Recently, Idaho Democrats reaffirmed their commitment to an open primary, which allows any elector to choose that party’s ballot (and only that party’s ballot) in the primary election. Any voter in Idaho may choose to participate in the Democratic Party’s primary. This means that Democrats and unaffiliateds may vote in the primary, because a Republican choosing to vote in the Democratic primary would forego their right to participate in the Republican primary under Idaho law. The Democratic Party’s commitment to an open primary is significant, because it means that Idaho has both a closed and an open primary. The transition to this semi-open primary system has been rocky in the Gem State. It began in 2008 with a coup in the Idaho Republican Party. A plank was included in the platform that called for primaries to be closed. A closed primary, however, would require changes to Idaho law, which up until this summer had no provision for recording partisan registration. In order to force the state to make this change, the Idaho Republican Party sued the Republican Secretary of State, arguing that Idaho’s open primary laws violated the Constitution in an as-applied challenge.
In March of 2011 U.S. District Judge B. Lynn Winmill concluded that the Idaho open primary law violated the First Amendment right of association that the Idaho Republican Party enjoyed. Judge Winmill relied on the Supreme Court’s decision in California Democratic Party v. Jones, which held that blanket primaries, where individuals could vote in any primary election across party lines, were an unconstitutional infringement on the associational rights of political parties. The Court reasoned that a political party would be unable to effectively convey its message if that message was in part controlled by individuals not affiliated with the party.

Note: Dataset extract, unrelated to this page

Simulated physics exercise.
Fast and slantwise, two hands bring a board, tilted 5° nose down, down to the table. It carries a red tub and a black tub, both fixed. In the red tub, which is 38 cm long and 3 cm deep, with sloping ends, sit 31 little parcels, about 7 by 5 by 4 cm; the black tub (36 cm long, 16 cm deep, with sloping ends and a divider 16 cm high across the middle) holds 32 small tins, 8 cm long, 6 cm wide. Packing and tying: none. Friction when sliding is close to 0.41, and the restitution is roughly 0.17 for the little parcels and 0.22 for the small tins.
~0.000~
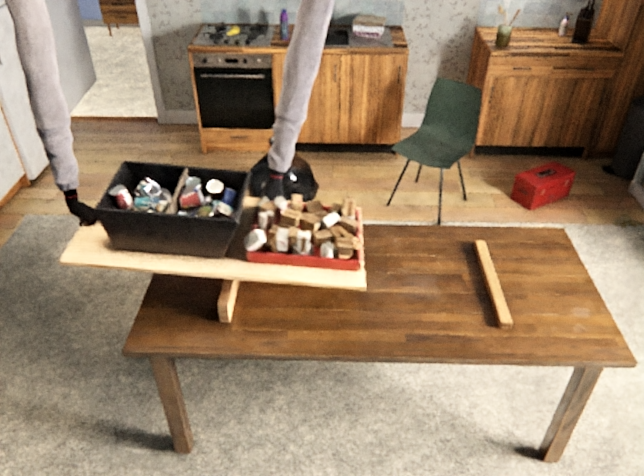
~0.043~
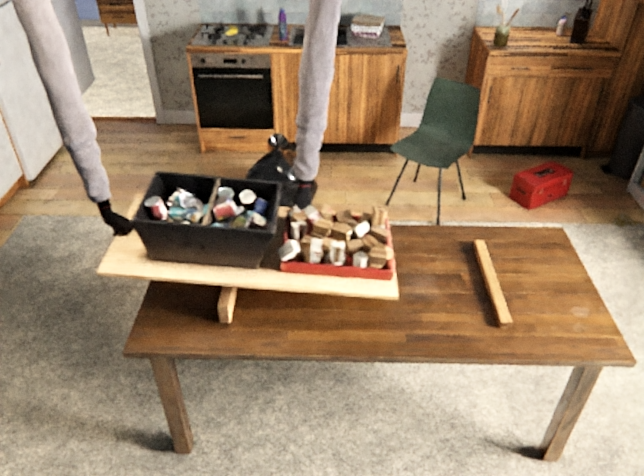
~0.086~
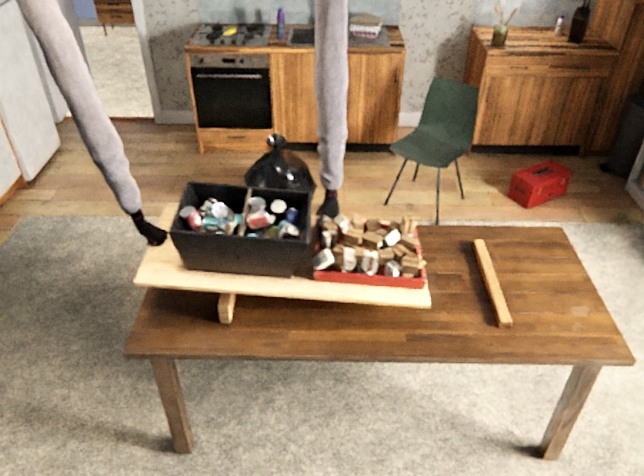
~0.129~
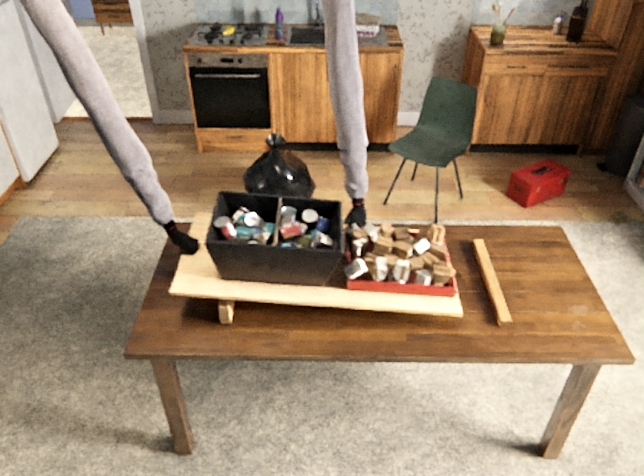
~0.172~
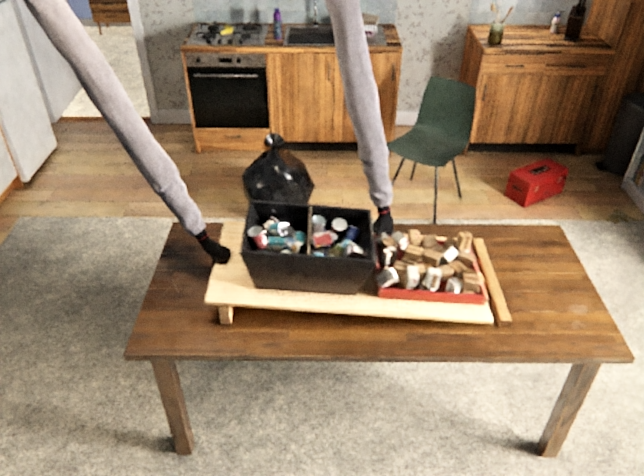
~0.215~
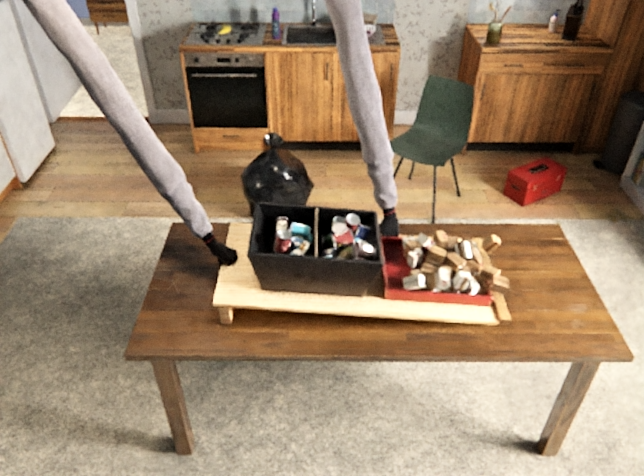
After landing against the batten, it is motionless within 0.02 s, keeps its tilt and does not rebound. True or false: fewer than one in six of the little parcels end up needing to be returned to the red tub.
False - more than a sixth need returning.
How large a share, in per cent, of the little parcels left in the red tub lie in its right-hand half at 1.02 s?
Share in that half: Close to 80 %.
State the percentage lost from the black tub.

What is remarkable about Judge Winmill’s decision is how low the standard is for a plaintiff to show that their associational rights are being infringed. Judge Winmill relied on expert testimony to show that there was a roughly ten percent rate of crossover voting in Republican primaries. Judge Winmill acknowledged that these rates were lower than faced by the Court in Jones, but held that even lower rates of crossover voting would trigger grave Constitutional concerns. It is difficult to imagine, given Judge Winmill’s reasoning, any instance where a state could show that an open primary law could be considered constitutional in the face of a political party’s resistance to opening its nominating procedure. The Fourth Circuit seemed to agree with Judge Winmill when, in 2007, it struck down a similar open primary law in Virginia.